Methods:Measures assessing core SDT constructs of motivation, perceived self-competence, and connection to the institutional community were adapted to address IPV and administered in an electronic survey along with measures to assess IPV intervention. Surveys were sent to 6000 randomly selected undergraduate students at a large, public university in the Pacific Northwest and 624 responded (response rate = 10.4%).
Results: A logistic regression analysis was conducted to predict bystander intervention in IPV using motivation, self-competence, and connection to community as predictors. A test of the full model against a constant only model was statistically significant, indicating the combined predictors reliably predicted bystander intervention (chi square = 16.358, p = .001, df = 3, Nagelkerke’s R2 = .063). Overall success of predicting IPV intervention was 60.7% (55.6% for taking action and 65.2% for not). The Wald criterion showed connection to community as the only significant predictor of IPV intervention (p = .014); in the full model, motivation (p = .058) and self-competence (p= .609) were non-significant.

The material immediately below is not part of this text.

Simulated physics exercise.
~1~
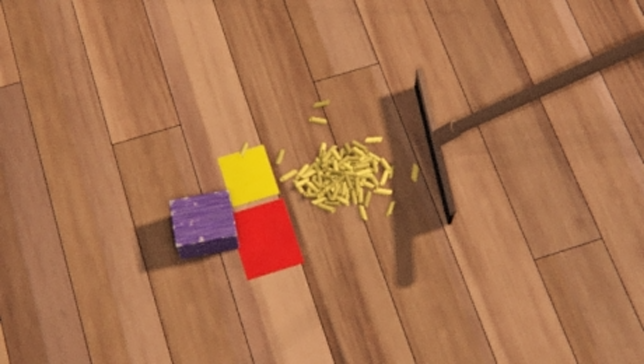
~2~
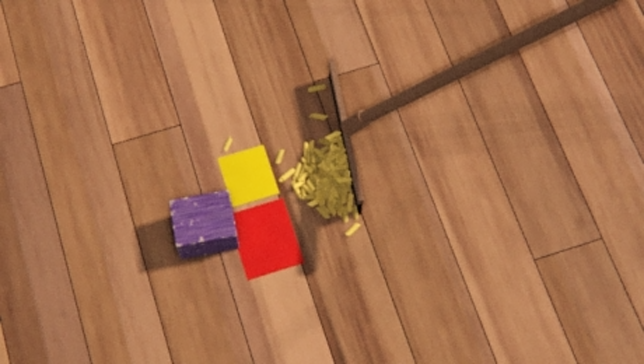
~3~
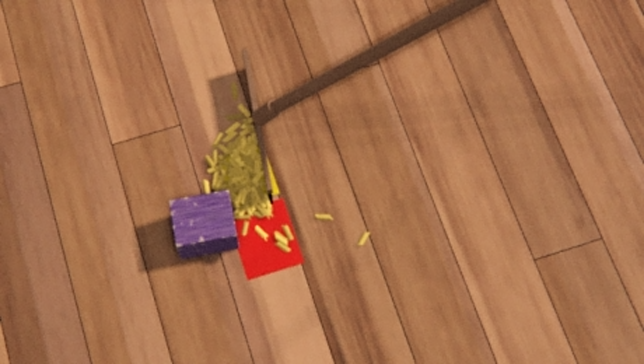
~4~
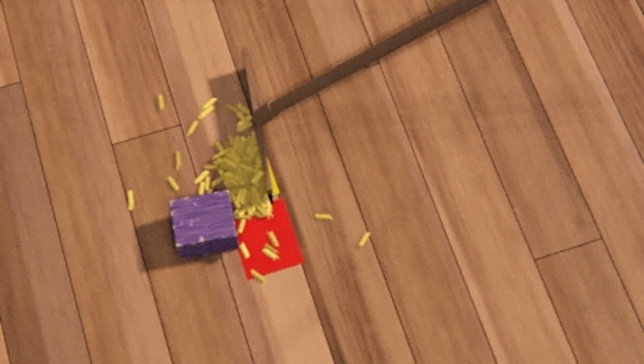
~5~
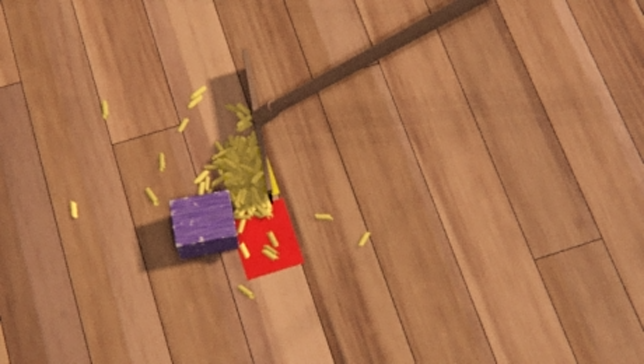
A dark squeegee on a long handle stands to the right of a loose pile of dry yellow pasta on a wooden floor, with a yellow mat, a red mat and a purple block to the left. The blade sweeps left and gathers the pieces into a tighter heap. It carries them over the yellow mat and against the block, leaving a couple behind on the bare boards. The blade stops there, while some pieces scatter outward to the left. At the end, many pieces lie on the yellow mat, a few on the red, and the rest on bare wood.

Conclusions: SDT may be a good theoretical foundation for examining bystander intervention programs as an institutional protective factor for IPV. Although only one SDT construct was a significant predictor in the model tested, independent t-tests showed all three, core SDT constructs were significantly related to IPV intervention (p = .000). Additionally, the strong correlation between the three SDT constructs (p = .000), indicated problems with multicolinearity. More research is needed to better define the relationship between SDT constructs and IPV intervention.